Ninth Circuit Appellate Panel Overturns the BAP; Approves Wells Fargo Freeze Policy

Categories: Automatic Stay, Bankruptcy Law Overview, Chapter 7, Exemptions

We have been following the Mwangi case since 2010 when we first heard of Wells Fargo placing a “temporary administrative pledge,” known as a “freeze” on a debtor’s bank account after it discovered that they had filed bankruptcy. You can read the first article here and the follow up article here.

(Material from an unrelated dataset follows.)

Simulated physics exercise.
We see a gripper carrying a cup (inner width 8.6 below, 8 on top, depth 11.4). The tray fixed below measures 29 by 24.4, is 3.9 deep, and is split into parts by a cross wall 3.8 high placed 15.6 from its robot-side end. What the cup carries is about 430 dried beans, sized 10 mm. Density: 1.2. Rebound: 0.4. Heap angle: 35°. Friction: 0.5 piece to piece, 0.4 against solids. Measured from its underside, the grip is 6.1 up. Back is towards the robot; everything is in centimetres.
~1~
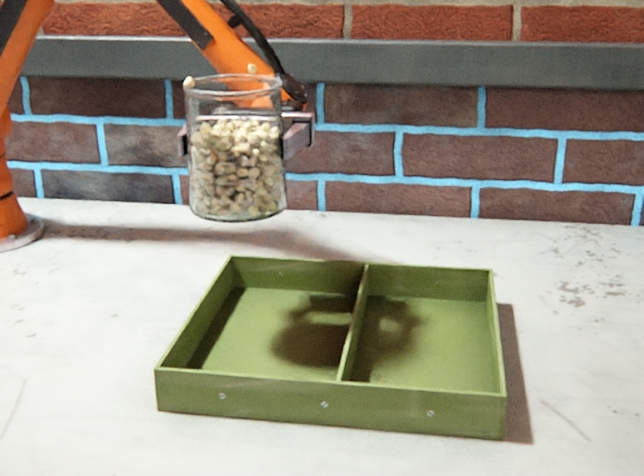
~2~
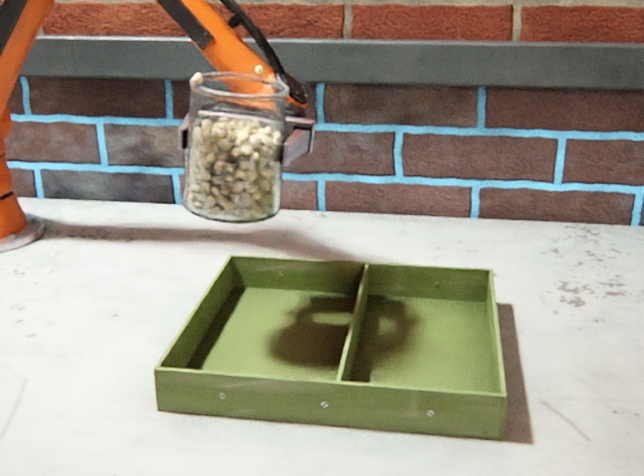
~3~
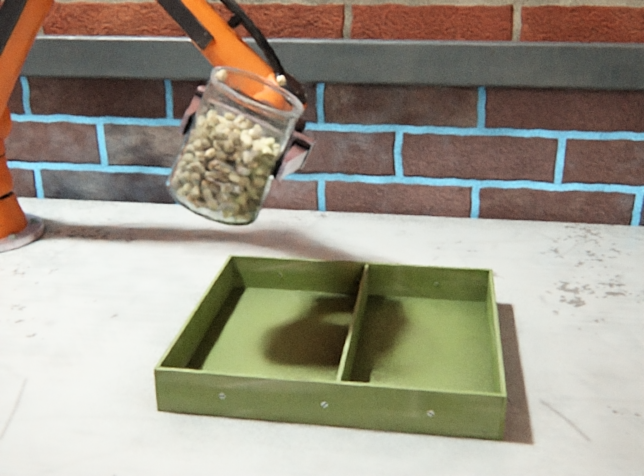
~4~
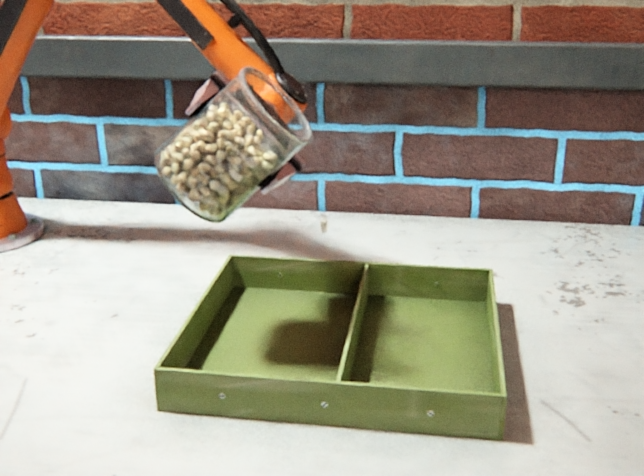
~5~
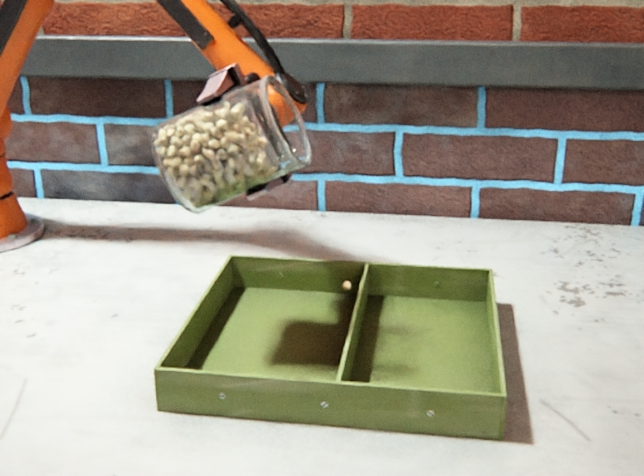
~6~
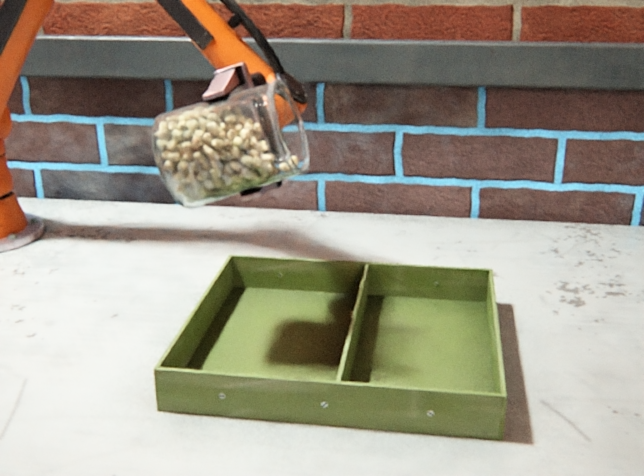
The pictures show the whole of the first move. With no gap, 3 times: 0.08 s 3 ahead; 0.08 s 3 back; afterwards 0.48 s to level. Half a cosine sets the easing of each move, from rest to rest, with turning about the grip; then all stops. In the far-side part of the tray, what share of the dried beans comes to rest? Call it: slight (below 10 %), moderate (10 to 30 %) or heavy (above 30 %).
Moderate.
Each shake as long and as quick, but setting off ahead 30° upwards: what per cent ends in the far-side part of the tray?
About 40 per cent.
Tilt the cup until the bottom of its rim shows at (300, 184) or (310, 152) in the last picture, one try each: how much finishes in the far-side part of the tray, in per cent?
First try about 45 per cent, second try about 5 per cent.
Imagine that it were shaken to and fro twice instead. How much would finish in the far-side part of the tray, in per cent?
Approx. 15 per cent.
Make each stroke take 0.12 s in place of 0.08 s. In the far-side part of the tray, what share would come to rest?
That would give around 5 per cent.
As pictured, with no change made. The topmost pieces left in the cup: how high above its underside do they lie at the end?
Around 8.0 centimetres above the underside.
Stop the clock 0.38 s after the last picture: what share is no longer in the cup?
About 20 in a hundred parts are out by then.
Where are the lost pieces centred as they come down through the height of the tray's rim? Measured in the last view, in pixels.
Their middle lies around (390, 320).
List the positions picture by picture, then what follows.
The first picture shows cup middle at (236, 148), level; upper third of the load around (236, 140), from x 190 to 280, top at y 70; 431 in the cup.
The second picture shows cup middle at (236, 148), tilted 7° forward; upper third of the load around (233, 141), from x 190 to 275, top at y 70.
The third picture shows cup middle at (234, 148), tilted 25° forward; upper third of the load around (227, 140), from x 180 to 280, top at y 75.
The fourth picture shows cup middle at (233, 147), tilted 47° forward; upper third of the load around (221, 136), from x 165 to 325, top at y 105; 430 in the cup, 1 in flight or on a rim.
The fifth picture shows cup middle at (232, 146), tilted 65° forward; upper third of the load around (215, 130), from x 165 to 345, top at y 105; 430 in the cup, 1 in the robot-side part.
The sixth picture shows cup middle at (232, 145), tilted 72° forward; upper third of the load around (211, 129), from x 165 to 355, top at y 110; 430 in the cup, 1 in the robot-side part.
Then, 0.38 s after the last picture, tilted 72° forward, highest piece 23 above the table; 350 in the cup, 42 in the far-side part, 3 in the robot-side part, 36 in flight or on a rim.
Then, 0.77 s after the last picture, tilted 25° forward, highest piece 25 above the table; 314 in the cup, 81 in the far-side part, 33 in the robot-side part, 1 on the table or floor, 2 in flight or on a rim.
Then, 1.16 s after the last picture, level, highest piece 23 above the table; 314 in the cup, 81 in the far-side part, 35 in the robot-side part, 1 on the table or floor.
Then, 2.21 s after the last picture, level, highest piece 23 above the table; 314 in the cup, 81 in the far-side part, 35 in the robot-side part, 1 on the table or floor.
Final count, 314 in the cup, 81 in the far-side part, 35 in the robot-side part, 1 on the table or floor. That is 19 % in the far-side part of the tray.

After filing for bankruptcy, the debtor’s bank accounts held at Wells Fargo Bank, N.A. froze the accounts.  Each night, Wells Fargo combs their system for all newly filed Chapter 7 bankruptcy cases that match up with their account holders and places a, “temporary administrative pledge,” on the accounts. Wells Fargo believed, and I agree, that the money held in the bank accounts became property of the bankrupt estate upon filing of the case.

The Issue

Whether Wells Fargo violated the Automatic Stay provisions of 11 U.S.C. 362 when it froze the debtor’s bank accounts after they filed for bankruptcy.

Procedural History

Debtors filed a motion in the bankruptcy court seeking sanctions pursuant to 11 U.S.C. § 362(k) against Wells Fargo, based on Wells Fargo’s alleged intentional violation of the automatic stay provisions in §§ 362(a)(3) and (a)(6). The bankruptcy court denied this motion, concluding that Wells Fargo could not have violated the automatic stay because (1) the automatic stay applies only to property of the bankruptcy estate, and exempt property never becomes estate property; and (2) Wells Fargo took no action to collect, assess, or recover any prepetition claim against the Debtors.

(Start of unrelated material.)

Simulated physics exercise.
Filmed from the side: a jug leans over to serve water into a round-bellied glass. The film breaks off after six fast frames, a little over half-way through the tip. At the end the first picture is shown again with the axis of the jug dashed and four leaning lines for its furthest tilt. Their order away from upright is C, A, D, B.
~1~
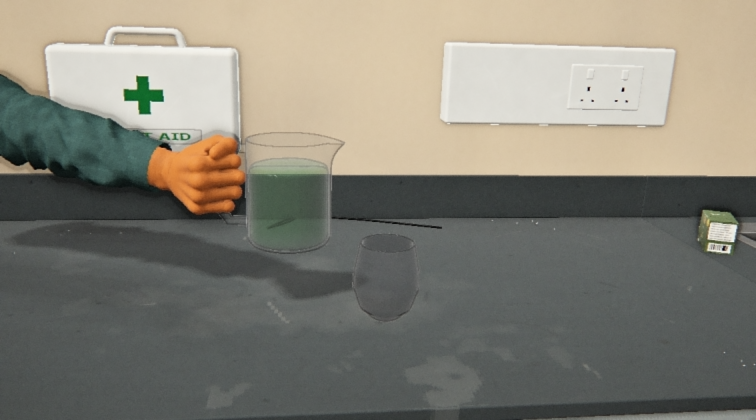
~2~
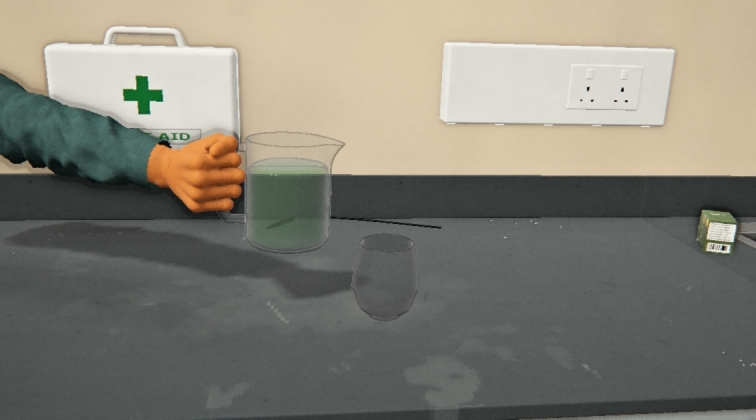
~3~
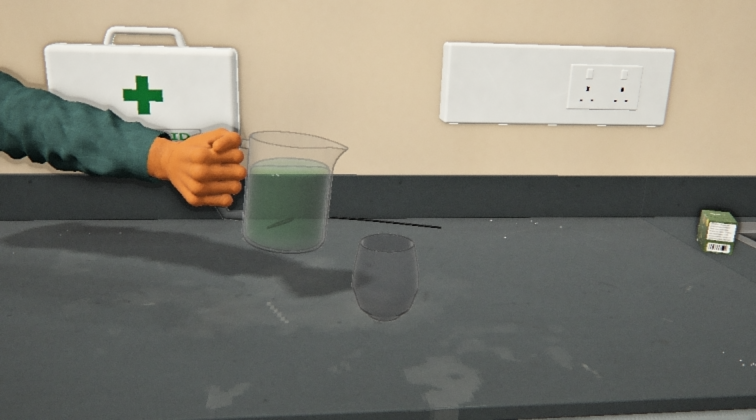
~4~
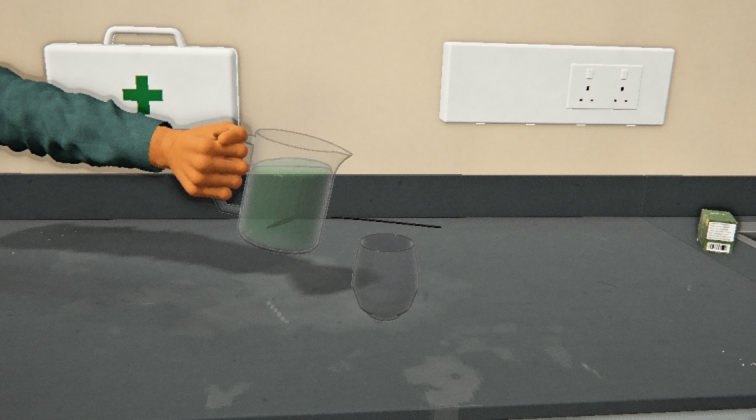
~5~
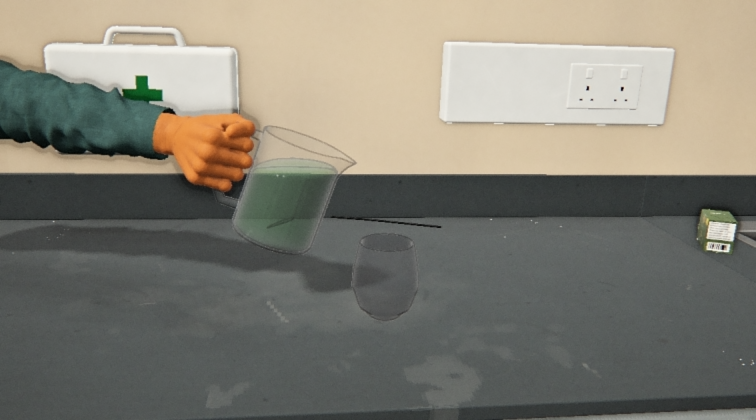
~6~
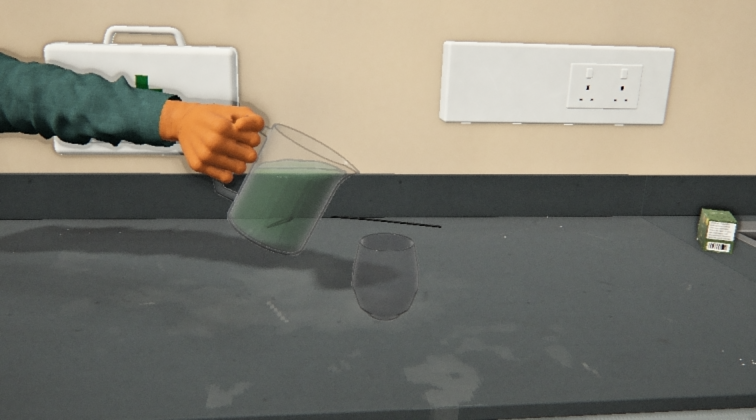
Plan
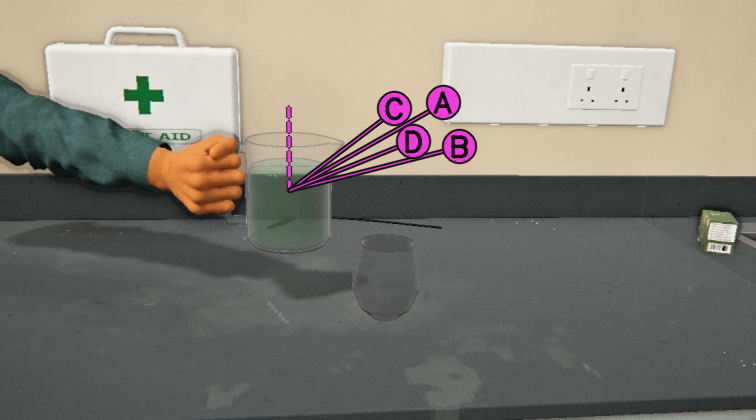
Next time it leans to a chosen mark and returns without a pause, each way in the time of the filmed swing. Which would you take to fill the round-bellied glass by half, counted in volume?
Go for A.
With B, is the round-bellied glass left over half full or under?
Over half.
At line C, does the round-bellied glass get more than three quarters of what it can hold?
No, less.
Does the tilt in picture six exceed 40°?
No, it does not.
On the marked copy, A at (429, 111); B at (443, 151); C at (381, 120); D at (396, 147).
Choosing A, the round-bellied glass ends with about 48 % of what it can hold.
Choosing B, the round-bellied glass ends with about 82 % of what it can hold; 8 % of the water is spilt.
Choosing C, the round-bellied glass ends with about 30 % of what it can hold.
Choosing D, the round-bellied glass ends with about 69 % of what it can hold.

The Debtors appealed to the Bankruptcy Appellate Panel (“BAP”), which reversed the bankruptcy court. Mwangi v. Wells Fargo Bank, N.A. (In re Mwangi I), 432 B.R. 812, 816 (9th Cir. BAP 2010). First, the BAP rejected Wells Fargo’s argument that the Supreme Court’s decision in Citizens Bank of Maryland v. Strumpf, 516 U.S. 16 (1995), authorizes Wells Fargo’s policy of “temporary administrative pledges.” According to the BAP, Strumpf authorizes a bank to impose a temporary administrative hold only to preserve setoff rights, and in this case, Wells Fargo denied any intent to protect setoff rights. In re Mwangi I, 432 B.R. at 820. Second, the
BAP found that the Debtors had an inchoate interest in the account funds, which remained part of the bankruptcy estate. Id. at 820–21. Third, the BAP held that 11 U.S.C. § 522’s right to claim exemptions in estate property bestows standing on debtors to pursue sanctions for violations of § 362’s automatic stay provisions. Id. at 822–23. Fourth, the BAP held that Wells Fargo had violated 11 U.S.C. § 362(a)(3) by exercising control over estate property. Id. at 823–24. The BAP reasoned that the turnover provisions of the Bankruptcy Code are self-effectuating and that the Debtors were not required to take any action to ripen their interest in the account funds before asserting a violation of § 362’s automatic stay provisions. Id. at 824. Finally, the BAP remanded the case to the bankruptcy court to determine whether Wells Fargo’s retention of the account funds was reasonable and, if not, whether the Debtors had suffered damages. Id. at 825.

This case moved from the Bankruptcy Court, Bankruptcy Appellate Panel, then to the District Court, only to jump to its death in the Ninth Circuit on appeal.


The panel held that the debtors could not state a claim for willful violation of the automatic stay provision of 11 U.S.C. § 362(a)(3), which proscribes “any act to obtain possession of property of the estate or of property from the estate or to exercise control over property of the estate.” You can read the entire court opinion here.

Moral of the Story

  • Don’t bank where you owe money!
  • If you bank at Wells Fargo, move your money BEFORE you file for bankruptcy!
  • Always consult with several attorneys BEFORE you hire them because not all attorneys know. 
  • Other banks may start freezing bank accounts.